The Grayson County Fiscal Court on record approved a series of routine financial and administrative items and routine appointments during a regular meeting. Members voted to approve the previous meeting’s minutes, multiple payments of bills, the treasurer’s budget transfers and monthly settlement, the treasurer’s quarterly finance statement, the jailer’s bills, and the sheriff’s monthly settlement.
The court accepted the sheriff’s 2025 excess fees in the amount recorded in the meeting as $239,357.46 and approved a request to use those excess fees for 2026 payroll and other sheriff’s office expenses. The court also approved the sheriff’s fourth-quarter final budget update.

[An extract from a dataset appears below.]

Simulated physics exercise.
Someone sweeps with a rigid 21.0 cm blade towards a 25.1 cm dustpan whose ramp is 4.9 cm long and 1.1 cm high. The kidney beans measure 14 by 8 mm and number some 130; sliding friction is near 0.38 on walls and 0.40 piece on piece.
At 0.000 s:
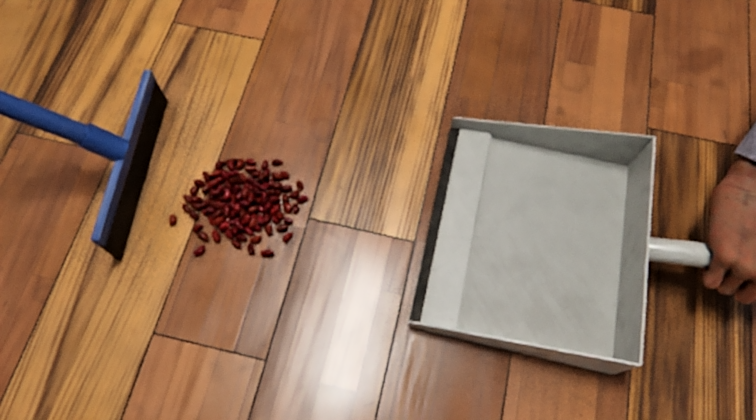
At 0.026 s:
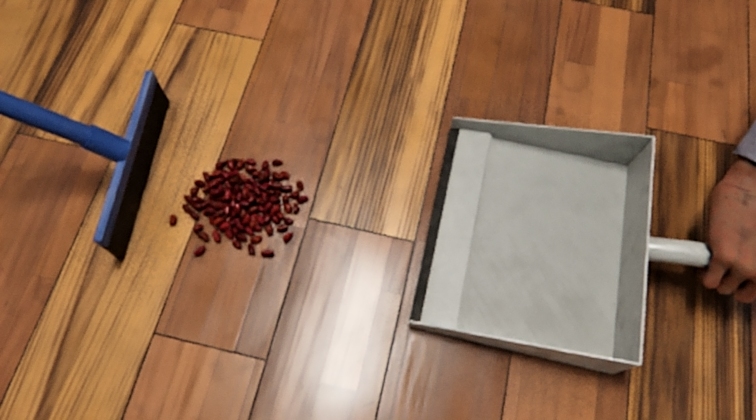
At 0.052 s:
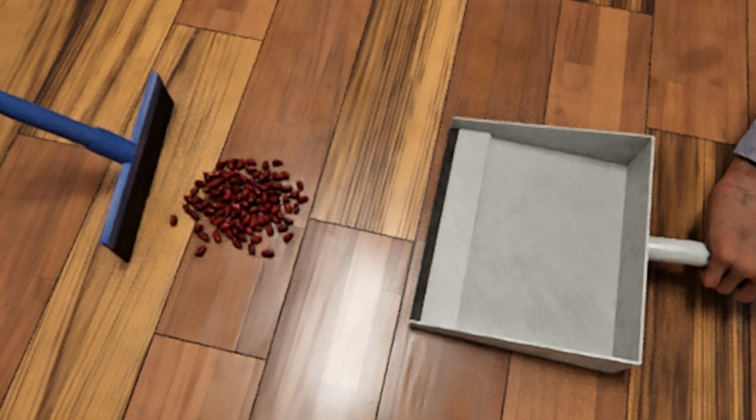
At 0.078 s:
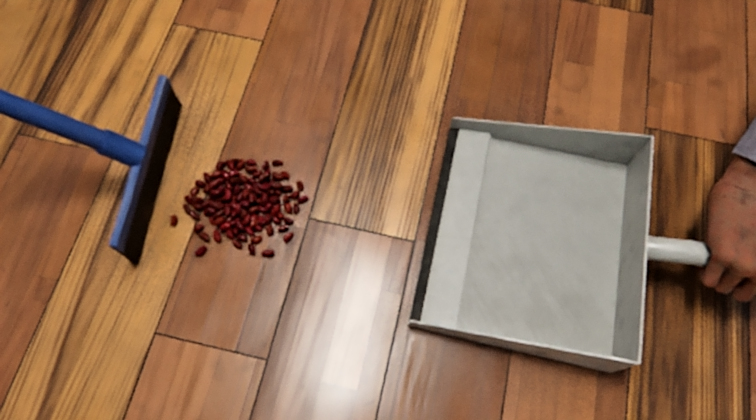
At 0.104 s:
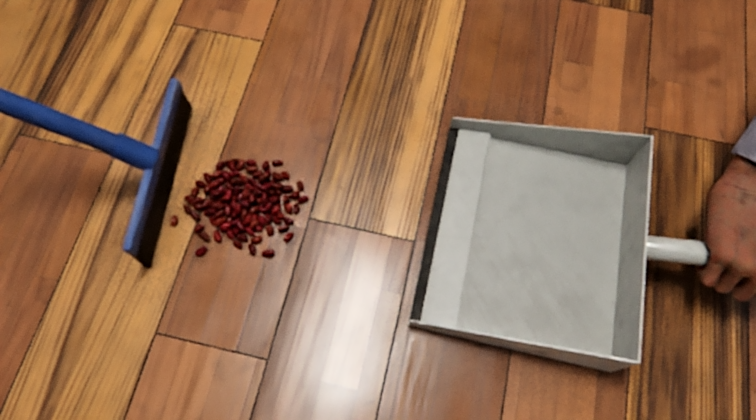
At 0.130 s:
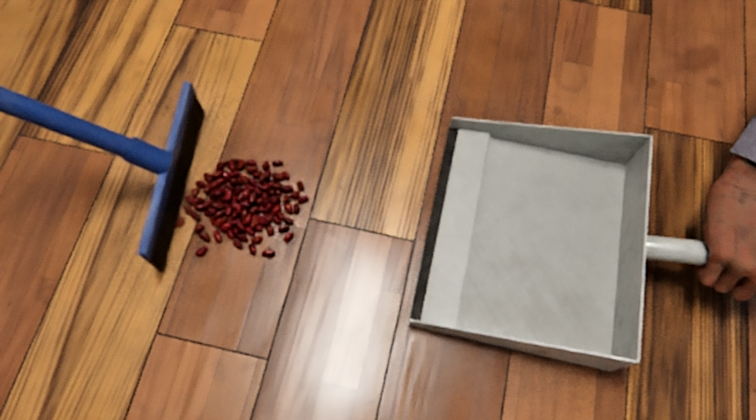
A blue-handled blade slides right across the wooden floor to the edge of the kidney beans.
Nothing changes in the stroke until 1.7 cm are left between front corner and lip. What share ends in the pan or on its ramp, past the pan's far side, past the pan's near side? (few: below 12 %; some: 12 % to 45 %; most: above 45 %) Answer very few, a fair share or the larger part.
Pan a fair share, far side very few, near side very few.
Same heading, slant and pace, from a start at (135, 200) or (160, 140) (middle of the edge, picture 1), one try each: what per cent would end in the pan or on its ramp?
About 25 and 35 per cent.
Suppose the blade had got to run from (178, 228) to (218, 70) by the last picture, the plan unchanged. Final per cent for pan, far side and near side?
Pan 35, far 10, near 5.
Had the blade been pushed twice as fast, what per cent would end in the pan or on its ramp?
In that case some 50 per cent.
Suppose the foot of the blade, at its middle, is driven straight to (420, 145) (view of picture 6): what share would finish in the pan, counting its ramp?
Some 35 per cent.
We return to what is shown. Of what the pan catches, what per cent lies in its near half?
Roughly 80 per cent.
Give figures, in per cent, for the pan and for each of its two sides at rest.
Pan 30; far side 5; near side 5.
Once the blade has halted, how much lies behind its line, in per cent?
About 5 per cent.
After 0.35 s, middle of the blade 16 cm from the lip; 0 % over the lip, far side 0 %, near side 0 %.
After 0.50 s, middle of the blade 7 cm from the lip; 0 % over the lip, far side 0 %, near side 5 %.
After 0.77 s, middle of the blade 3 cm from the lip; 35 % over the lip, far side 5 %, near side 5 %.
By 2.3 s all is still; pan 30 %, far side 5 %, near side 5 %, in front of the lip or behind the blade 60 %.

The court appointed Baron Clemens as an electrical inspector candidate after members said Clemens had “passed all the required requirements out of Frankfurt.” The court approved reappointments and new appointments to the Grayson County tourism board and approved payment of three additional bills that arrived the preceding day.
Members voted to place an alcohol-sales petition for the golf course on the May 19, 2026 ballot for Precinct A (referred to in the record as 'South A') after confirming the petition had the required number of signatures and that the wording conformed with statute.
All routine items in this record were adopted by voice vote; motions and the names of movers and seconders were recorded in the meeting minutes. No formal roll-call vote tallies were recorded in the transcript provided; every contested motion reported the chair asking “All in favor?” followed by vocal affirmations recorded as “Aye.”
The court moved on to new business and a public-comment period after these approvals.